Hackman is a likable character with an incredible mean streak. He figures if he goes overboard with his punishments in enforcing the law his reputation will keep troublemakers from coming to town. And it usually works. But he makes a major misstep when he winds up getting on the wrong side of Eastwood, and that’s where the real heart of the conflict in the story lies. As always, the director strives for authenticity, and his West is a raw and dirty place. More than that, however, the emotions are real as well. Woolvett talks tough, but when he finally kills one of the cowboys it just about emotionally cripples him. At the same time, there’s an awful lot of humor in the film, especially when Hackman makes it his mission to set Rubinek straight on the real story of Harris, the “Duck of Death.” Like all great westerns, the film is a character study more than anything else, and underneath the outward behavior of all of the characters flows a genuine current of fear. Eastwood, Hackman, Freeman, the prostitutes, they’re all scared of something. Eastwood elicits a tremendous amount of pathos as the weakly former gunman who is pushed into marshaling his skills of old, but the film really belongs to Hackman, friendly and cruel by turns, and yet incredibly unsettled by the thought of what could happen if he ever loses the upper hand. Rubinek also gives a tremendous performance as the Eastern intellectual with no loyalty to anyone, trying to understand the ways of the west, while the great Rob Campbell, in his first film, has a small role as one of the cowboys. It’s a powerful film that delivers everything one could want in a western, and yet still manages to defy expectations.

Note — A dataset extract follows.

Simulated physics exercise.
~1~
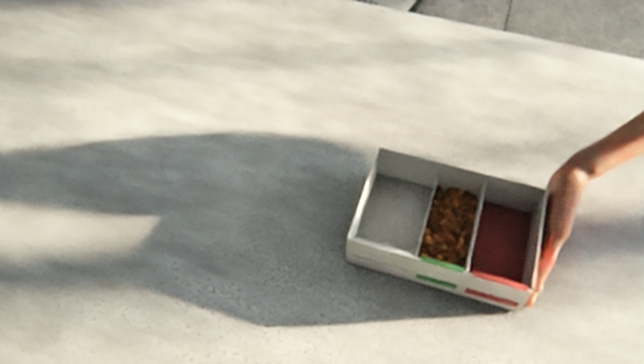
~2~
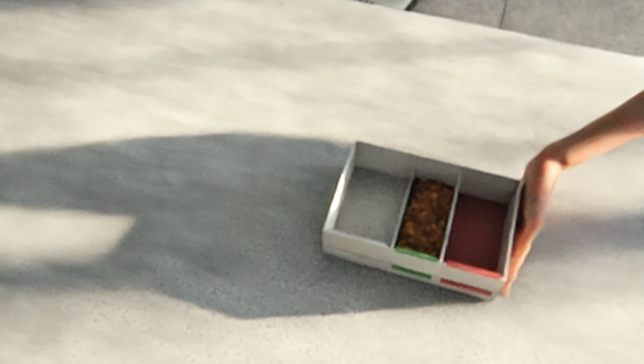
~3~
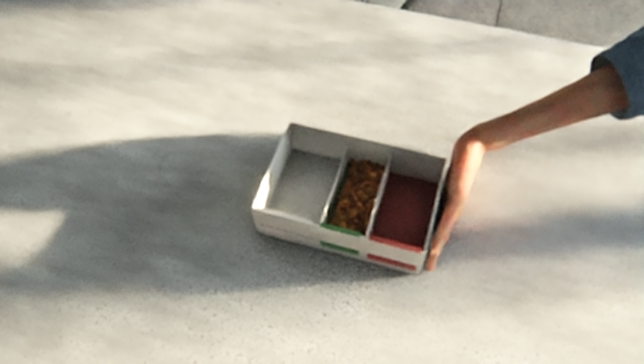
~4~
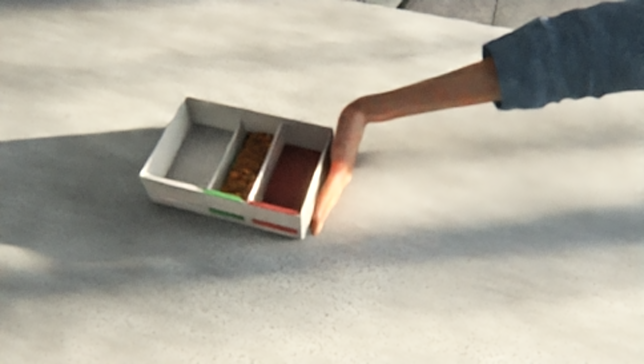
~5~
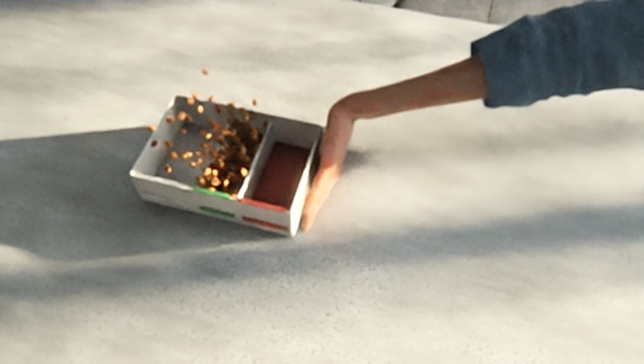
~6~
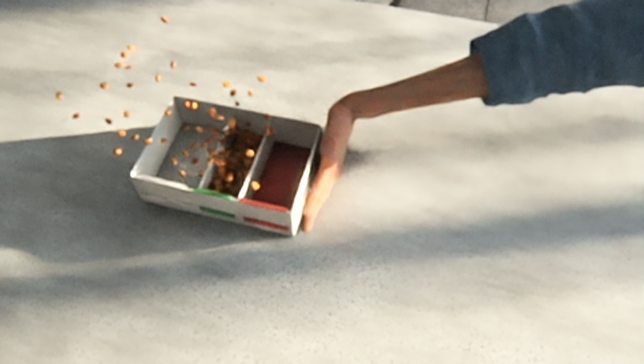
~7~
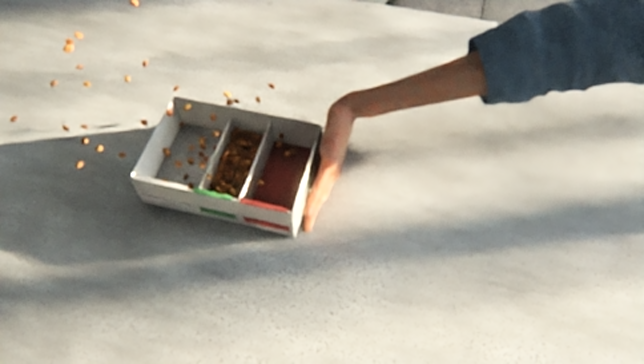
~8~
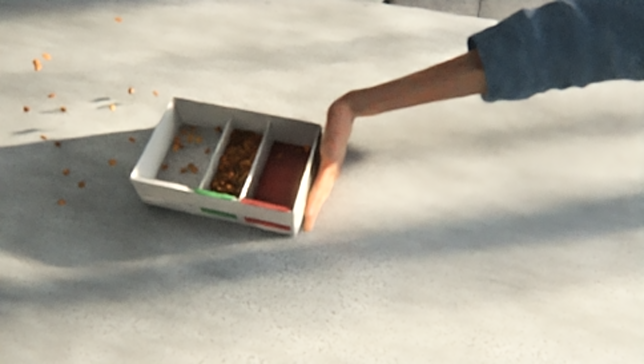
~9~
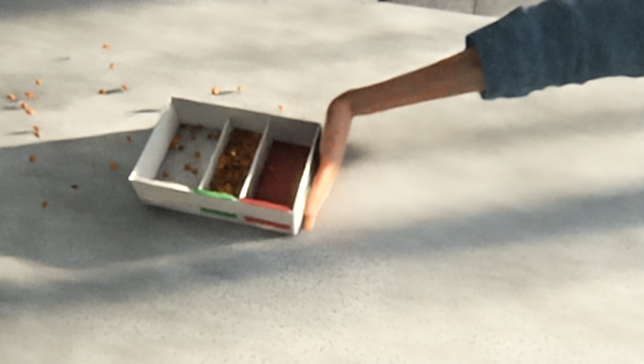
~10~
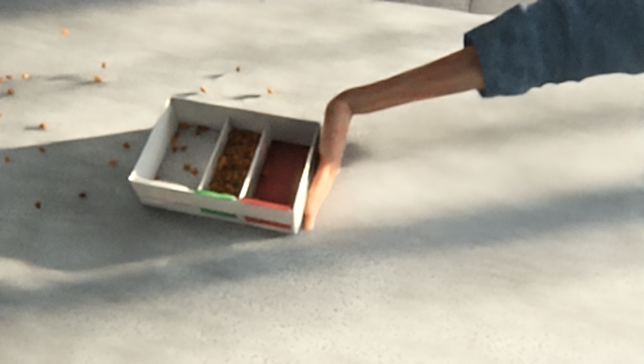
The video shows a hand sliding a white three-section tray of brown kibble leftward across a pale surface and stopping abruptly, whereupon pieces fly up and left from the middle section, leaving most there, with some in the left section and others scattered outside.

The review in The A-List by Kenneth Turan is one of several in the book that suffers from being written contemporaneously with the film. Nevertheless, despite his breezy style--which I don’t really care for--he manages to hit all of the major elements of the film. First is the screenplay, with “the unexpected turns the plot takes, the power of its idiosyncratic characters, [and] the adroit way it mixes modern and traditional elements.” One of those modern elements is the event that the entire plot centers on, the money the prostitutes offer to avenge their own when no one else will, “giving the film a fascinating neo-feminist subtext.” What Turan calls the most “unexpected aspect” of the film is the one that initially drew me in, describing it as “a violent film that is determined to demythologize killing,” and asking about Eastwood and Freeman’s characters, “can they kill the same way and, more crucial, if they can take one step back down the road to perdition, will they be able to turn around and return to their quiet lives?” One argument that doesn’t ring true, at least in the context of Eastwood’s film, is the disappearance of the western frontier, and Turan’s contention that it leaves “considerable frustration in its wake.” Big Whisky seems just as isolated in 1880 as it might have in 1850, and unlike a lot of westerns the incursion of the modern into the lives of the characters is completely absent. This is a pure western drama, but the “shootouts and gunplay” of genre tradition, in this case, have been rendered more realistically as “drunken, thuggish violence.” For all its emphasis on big sky country, Unforgiven is an intimate film, and remains one of Eastwood’s finest, a brilliant final statement in the career of an iconic western film star.